Between Korea and Vietnam, it was Strange for me not to be in the Service.

About three months after I entered school, I was inducted into the military. My examination was in Oakland. When I told my professors that I was being called to serve as they asked me what I was going to do about it. I told them that I was going to say that I was gay.

The Korean War was over. The Vietnam War hadn’t yet begun, and there was no war or national emergency going on. There was no national need for me to be in the service.

I knew that I was so sexual that I would be caught the first day. I didn’t want a dishonorable discharge. I thought about it quite a bit. At the end of my examination I fill that form that asked me if I was gay. They waited until you had done all of the other tests.
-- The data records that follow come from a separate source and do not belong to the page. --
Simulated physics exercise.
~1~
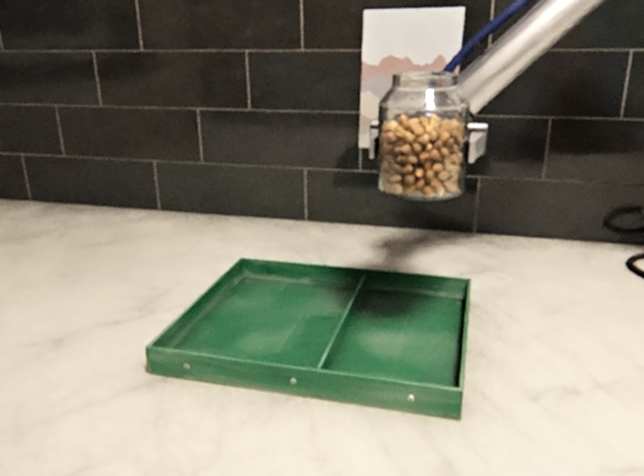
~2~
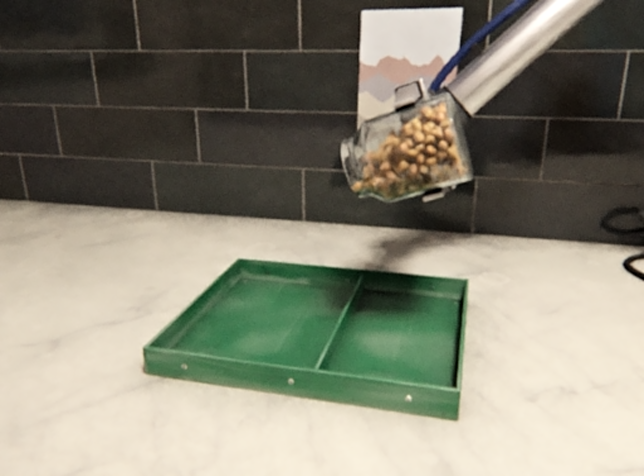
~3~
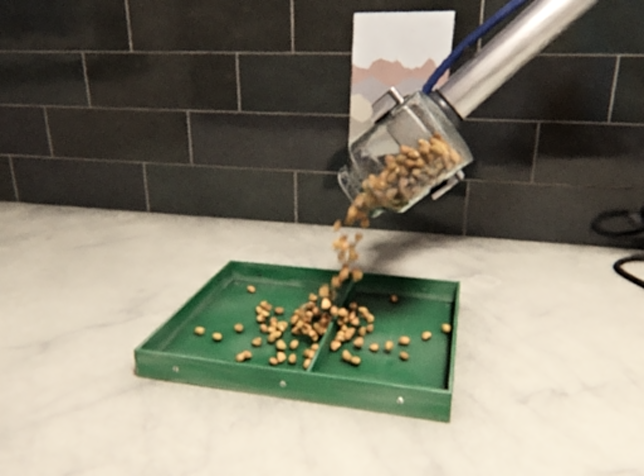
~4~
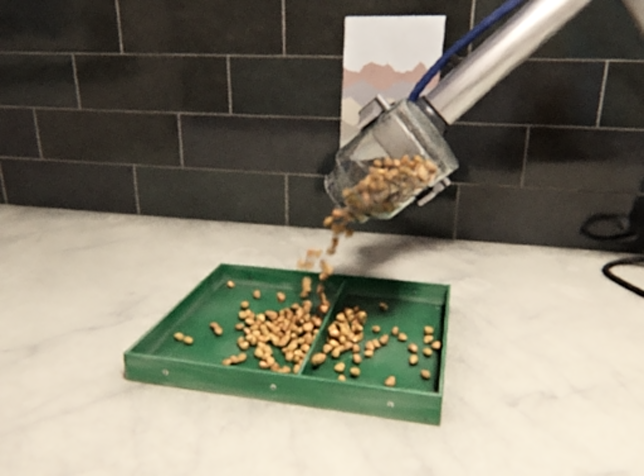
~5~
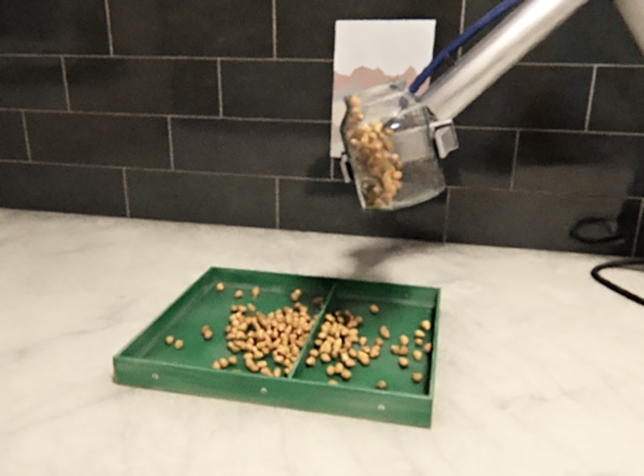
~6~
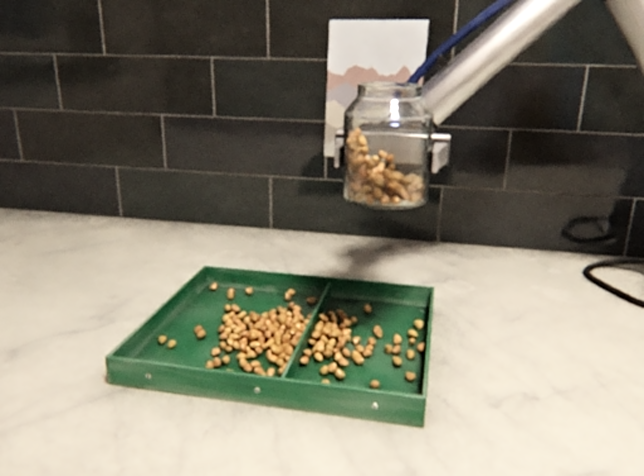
A robot arm tipped a glass jar of dried beans to the left over a divided green tray, spilling them into both sections, then turned it back upright with some beans still inside and more of the spilled ones left of the divider.
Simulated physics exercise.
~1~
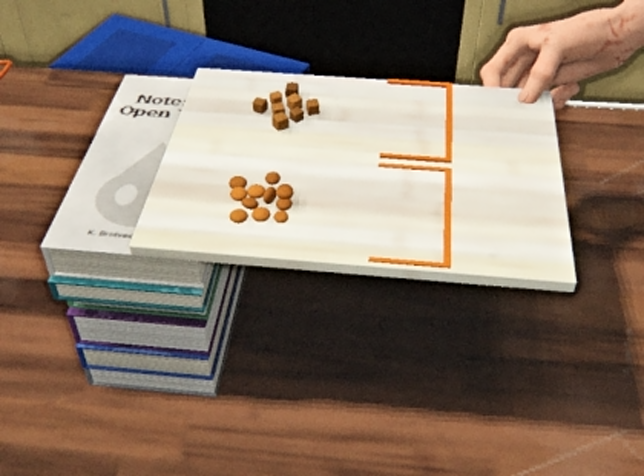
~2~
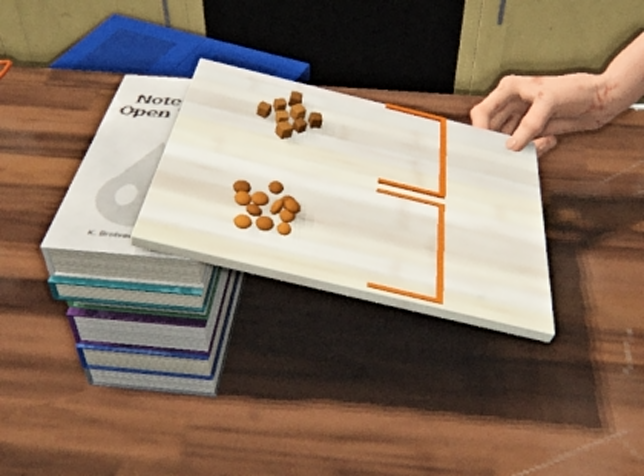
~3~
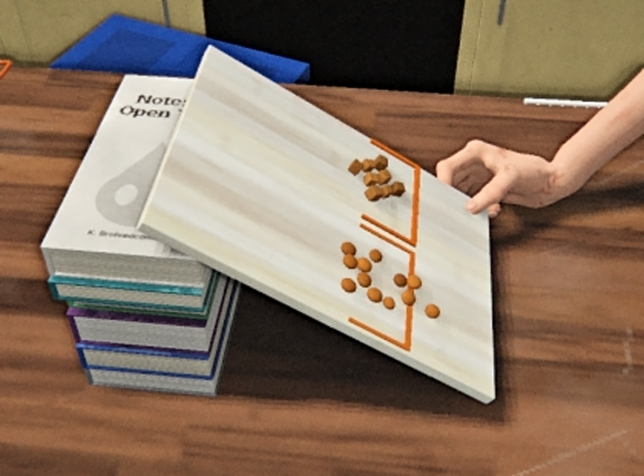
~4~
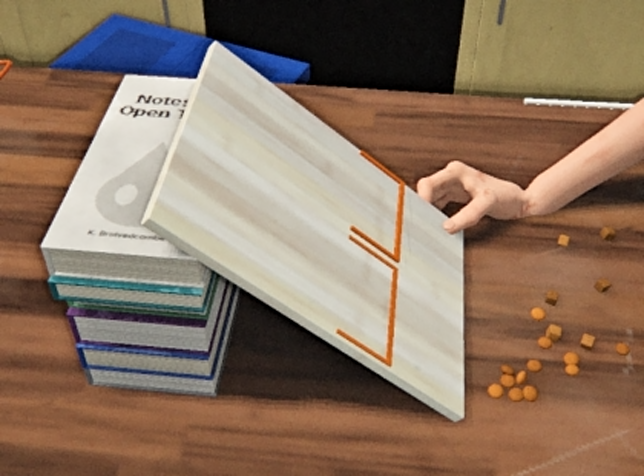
On a wooden counter, a hand lowers a board until both small brown batches slide off.
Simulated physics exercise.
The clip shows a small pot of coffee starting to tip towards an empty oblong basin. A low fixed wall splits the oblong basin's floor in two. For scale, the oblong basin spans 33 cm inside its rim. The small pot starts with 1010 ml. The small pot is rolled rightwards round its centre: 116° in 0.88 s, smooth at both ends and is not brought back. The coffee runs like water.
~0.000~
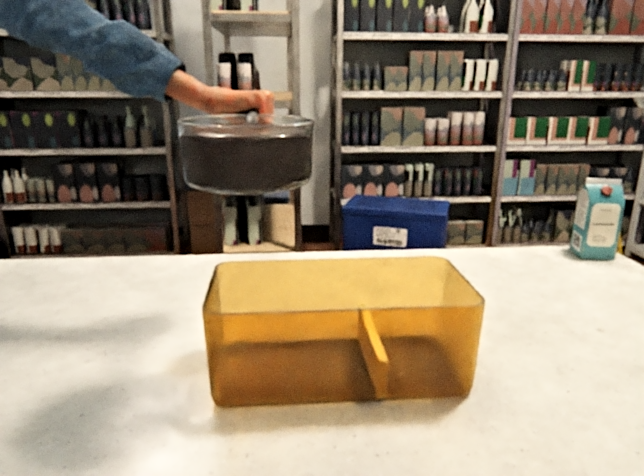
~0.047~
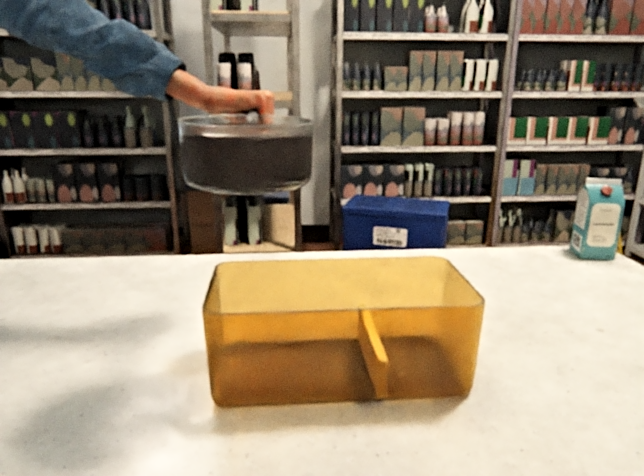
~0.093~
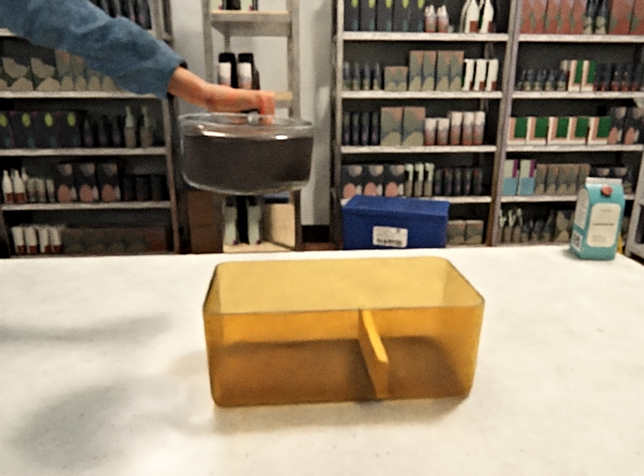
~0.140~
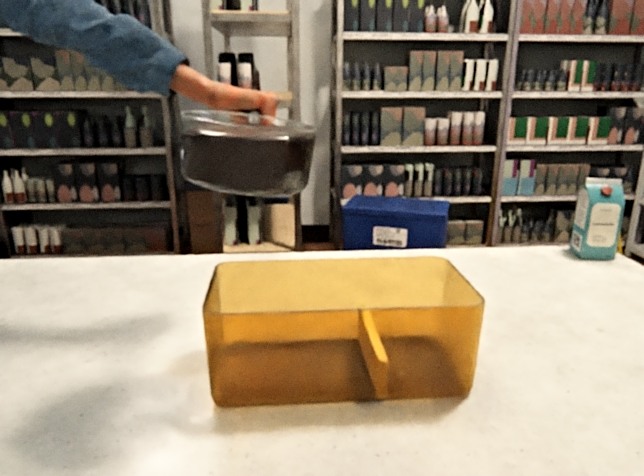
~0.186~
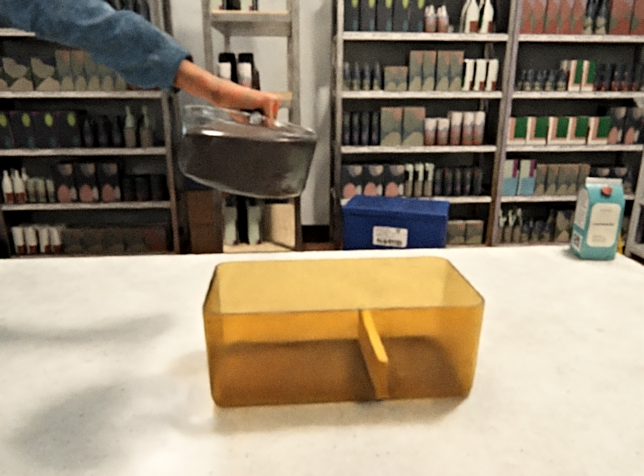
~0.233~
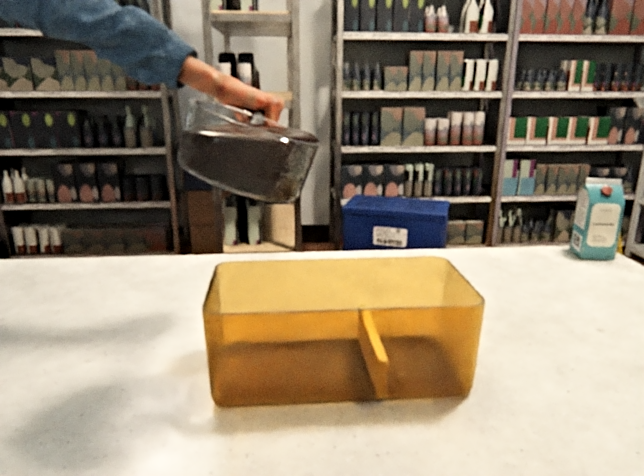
In the video, a hand holds a clear round pot of dark coffee above and behind an empty amber basin with a divider on a white table, keeping it nearly level before gradually tilting it to the right.
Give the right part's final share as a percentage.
Roughly 38 per cent is past the wall.
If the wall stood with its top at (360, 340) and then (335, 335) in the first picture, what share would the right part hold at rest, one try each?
First 55, then 75 per cent.
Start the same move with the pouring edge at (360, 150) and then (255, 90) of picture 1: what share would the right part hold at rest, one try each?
First 70, then 5 per cent.
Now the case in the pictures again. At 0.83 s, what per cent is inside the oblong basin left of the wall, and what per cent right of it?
Left about 52, right about 38.
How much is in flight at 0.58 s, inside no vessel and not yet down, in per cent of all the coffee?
Some 46 per cent.
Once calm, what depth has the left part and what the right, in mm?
Left about 18 mm, right about 22 mm.
By 0.58 s the tilt is 85° and 31 per cent is still to pour, 7 is left of the wall and 15 right of it.
By 0.83 s the tilt is 115° and 3 per cent is still to pour, 51 is left of the wall and 38 right of it.
By 1.09 s the tilt is 116° and 0 per cent is still to pour, 59 is left of the wall and 38 right of it.
By 1.38 s the tilt is 116° and 0 per cent is still to pour, 59 is left of the wall and 38 right of it.
At rest 59 per cent lies left of the wall, 38 right of it and 3 outside.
I marked “gay.” They told me I could leave.

Then every year for five years after that I was sent a notice. I told the examining psychiatrist, who was obviously gay himself, that I was gay. I started describing all the things that I did. And he said: “well, we don’t want your kind.”

I shot back: “well, I don’t want your kind!”

They never called me anymore.

It was kind of a strange thing for me not to go into the service. I had been in ROTC at Louisiana state university, and had excelled. I would have made a good soldier but I would have been crippled by my sexuality because I couldn’t control myself.

So that was my military career. Consequently, throughout life I’ve thought that if someone were harming me, I would protect myself and my country to the death. But I would never be aggressive to someone without reason. I don’t believe in wars are killing, and I step over aunts on the sidewalk. I don’t steal or take things.